Lembro-me de como meus olhos brilhavam quando eu entrava em
uma seção de brinquedos de alguma loja, era algo inexplicável. Mas a plaquinha
lá em cima logo cortava parte da minha euforia. O motivo? Os brinquedos dos “meninos”
eram bem mais interessantes pra mim. Mas ora essa! Eu aprendi com papai e mamãe que menina
brinca de boneca e casinha e o resto é coisa de menino. E ainda tinha aquela velha conversa de que
menina não deveria brincar com menino porque as brincadeiras deles eram mais “pesadas”.
Pois é, jogar bola de gude, rodar pião, fazer um gol, bater um carrinho no
outro e imitar os Power Ranges, tudo isso era brincadeira da “pesada” e eu
tinha que me conformar em fazer chazinho pra minha filha, ops, boneca que,
certo dia, sem quê nem pra quê, resolvi enchê-la de pintinhas coloridas e disse
que a mesma estava com catapora. Não que eu não gostasse de brincar de casinha
e essas coisas que a maioria das meninas brincou na infância. Mas se resumir
apenas a isso não era algo que eu pretendia.
Quando você convive
com homens - além de seu pai - em casa, é que a coisa piora de verdade. Você
escuta que tem que aprender desde cedo a fazer as tarefas de casa como lavar
suas roupas, varrer a casa, lavar a louça, fazer comida e ser uma garota
organizada, caso contrário, ninguém vai “te querer”. Mas lá está seu irmão, seu
primo, seu tio, seu pai... Todos com mãos, braços e pernas, com a mesma
condição que você tem para realizar qualquer tarefa doméstica. E o que custaria
a eles ao menos dividir essas tarefas com você? Sua masculinidade. E não
adianta você fazer bico ou bater o pé, vem sempre aquela história da prima do
interior “ah, mas a sua prima do interior varre todo aquele quintal e ainda faz
o almoço de casa, tudo isso desde os 9 anos”.
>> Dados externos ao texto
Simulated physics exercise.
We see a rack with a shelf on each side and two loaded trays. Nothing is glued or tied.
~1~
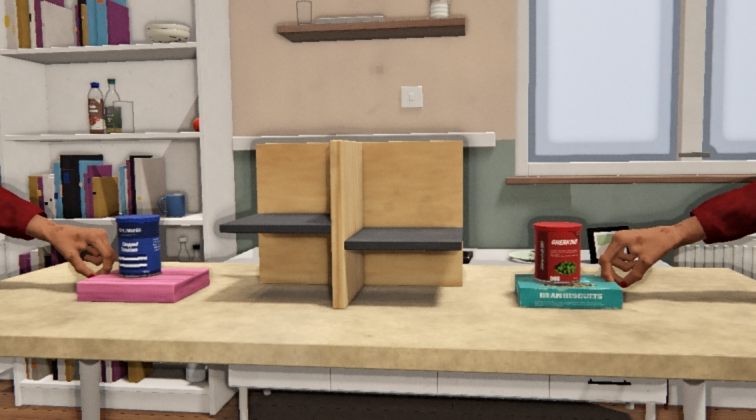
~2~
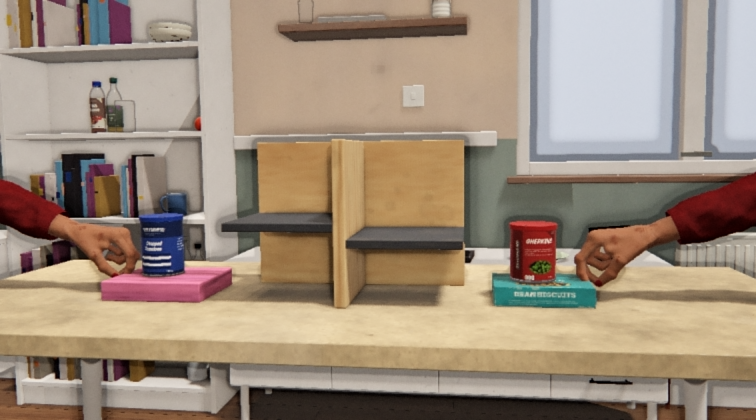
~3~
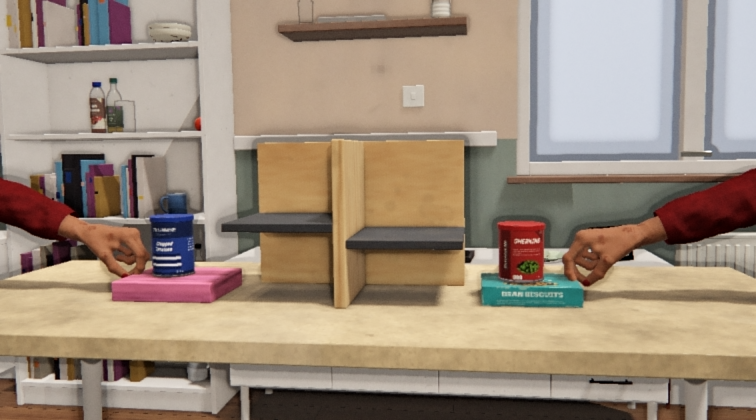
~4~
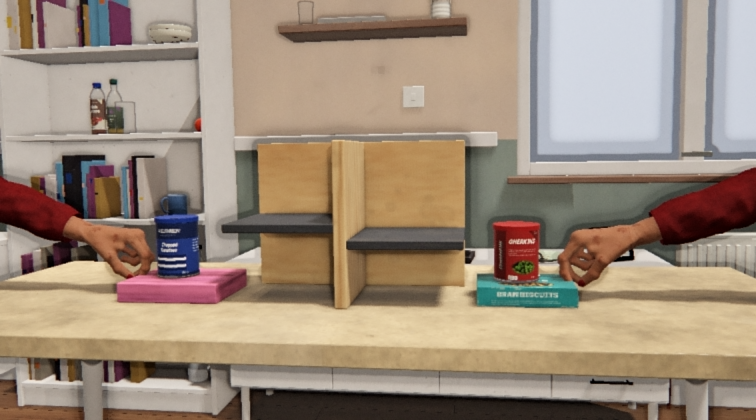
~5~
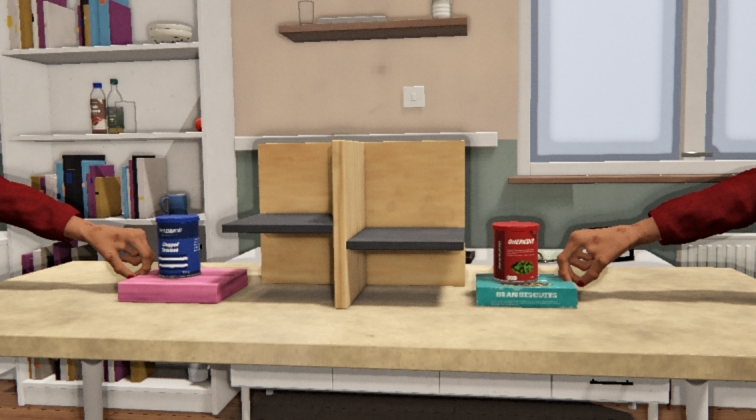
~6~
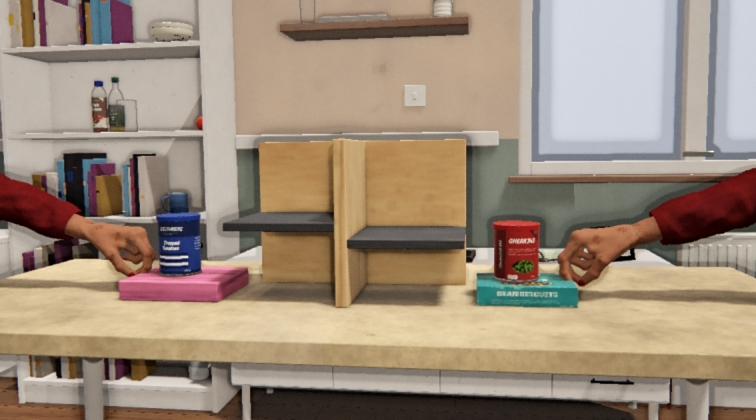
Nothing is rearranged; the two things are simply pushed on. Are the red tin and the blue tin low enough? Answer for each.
Outcome: The red tin gets scraped off its spot and the blue tin gets scraped off its spot.
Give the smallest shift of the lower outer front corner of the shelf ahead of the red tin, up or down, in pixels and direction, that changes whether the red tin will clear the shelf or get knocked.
A shift of 20 pixels, going up.
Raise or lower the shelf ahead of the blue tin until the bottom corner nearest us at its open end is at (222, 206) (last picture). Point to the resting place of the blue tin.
Close to (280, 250).
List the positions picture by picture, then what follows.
The first picture shows hands sliding the things forward; red tin (557, 252); blue tin (139, 246); turquoise box (565, 291).
The second picture shows hands sliding the things forward; blue tin (163, 245); pink board (170, 284).
The third picture shows hands sliding the things forward; red tin (521, 251); shelf (350, 219).
The fourth picture shows hands sliding the things forward; blue tin (178, 246); turquoise box (524, 290).
The fifth picture shows hands sliding the things forward; red tin (515, 252); pink board (186, 285).
The sixth picture shows hands sliding the things forward; red tin (516, 251); blue tin (180, 244); shelf (352, 218).
Then, 1.42 s past the last view, red tin leaning 6° off how it started near (487, 250); blue tin leaning 17° off how it started near (226, 240).
Then, 1.84 s past the last view, red tin leaning 60° off how it started near (499, 265); blue tin leaning 50° off how it started near (226, 240).
Finally, the red tin is knocked back, near (517, 277); the blue tin is knocked back, near (217, 262).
A prima do interior, me servindo sempre como exemplo... A prima do
interior, que começou a aprender desde cedo que as únicas coisas que bastam pra
ela é varrer a casa, fazer o almoço e arrumar um marido antes dos 18. A prima
do interior que, muitas vezes, fora abusada, explorada ou até humilhada. A
prima do interior, que amadurece rápido e ao mesmo tempo se prende à ignorância
da sociedade. A prima do interior, que passa a semana esperando seu marido
chegar em casa, quase sempre com aquele cheiro forte de bebida, rezando para que
durma antes de querer alguma coisa. A
prima do interior, que não tem sonhos, que não pode fazer planos. A – pobre –
prima do interior que tanto querem que sejamos.
Mas, para minha/nossa
felicidade, existem as exceções, digo, homens e mulheres que não vivem à sombra
da “prima do interior”. Homens seguros que sabem que sua masculinidade não será
colocada a risco se tomarem certa posição na sociedade. Mulheres, que ao invés
de se conformarem, mostram que têm voz e gritam!
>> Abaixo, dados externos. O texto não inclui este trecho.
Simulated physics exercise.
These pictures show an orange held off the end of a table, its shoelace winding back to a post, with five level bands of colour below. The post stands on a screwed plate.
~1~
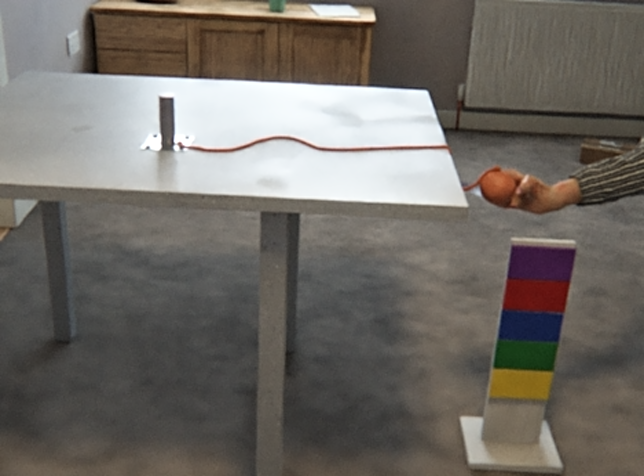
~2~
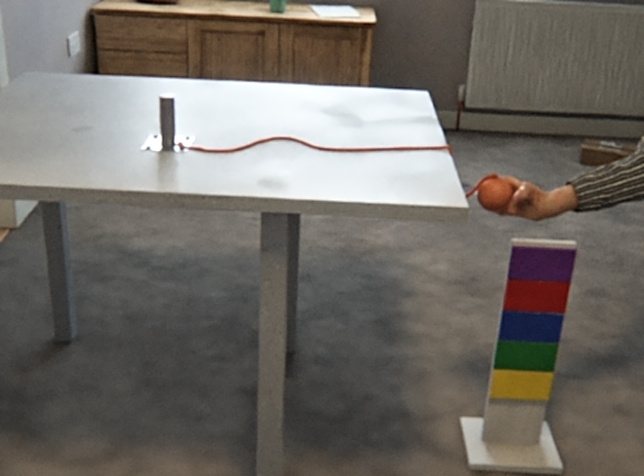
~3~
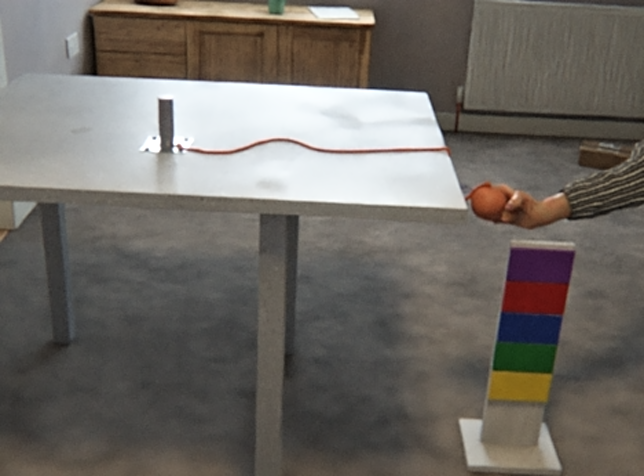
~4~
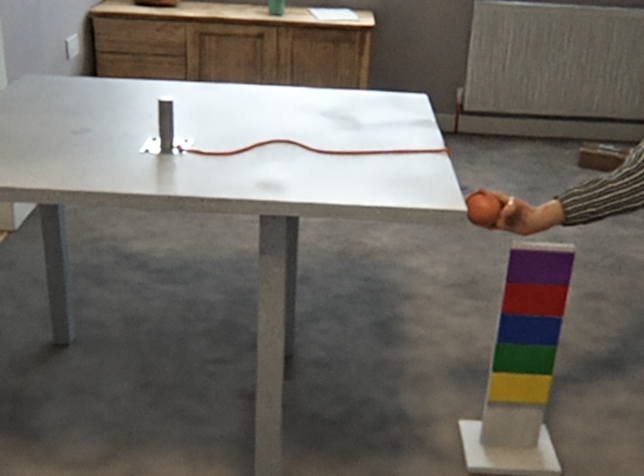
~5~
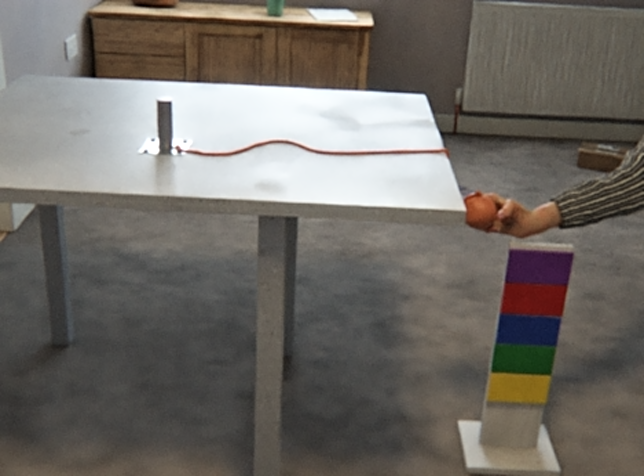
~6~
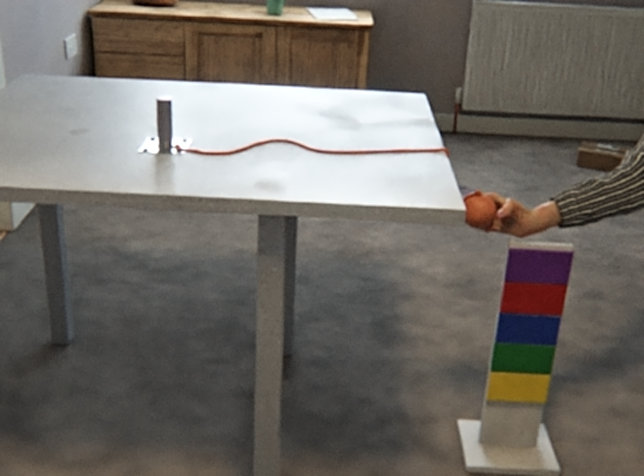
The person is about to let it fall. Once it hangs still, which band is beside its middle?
The red one.
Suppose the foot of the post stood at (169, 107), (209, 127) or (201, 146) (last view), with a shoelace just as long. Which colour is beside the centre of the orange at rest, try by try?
In that order: Purple; blue; blue.
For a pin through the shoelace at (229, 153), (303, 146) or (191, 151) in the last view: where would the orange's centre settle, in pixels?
Near (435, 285), (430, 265) and (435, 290).
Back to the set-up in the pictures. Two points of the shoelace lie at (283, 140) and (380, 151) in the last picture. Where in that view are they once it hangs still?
The first at (312, 150), the second at (421, 153).
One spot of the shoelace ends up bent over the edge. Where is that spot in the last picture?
The one at (409, 151).
Soon after, orange near (411, 291); level with red.
Then, orange near (450, 296); level with red.
At rest, orange near (436, 297); level with red. The shoelace holds its middle at red.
Tenho orgulho de dizer que sou filha de um homem que nunca
me impediu de ralar os joelhos jogando bola na rua com os meninos. Um homem
que, até hoje, ainda ponteia minhas roupas folgadas, faz uma ótima lasanha, panquecas
e uma omelete com uma carinha feita com ketchup e maionese (que eu chamava de
mini pizza). Minha madrasta uma vez me contou que todas as comidas deliciosas,
desde massas à sobremesas, foi ele quem a ensinou a fazer. E, entre tantas famílias “tradicionais”,
sinto-me privilegiada em poder compartilhar com meu pai, assim como também com minha mãe, os meus pensamentos “livres”.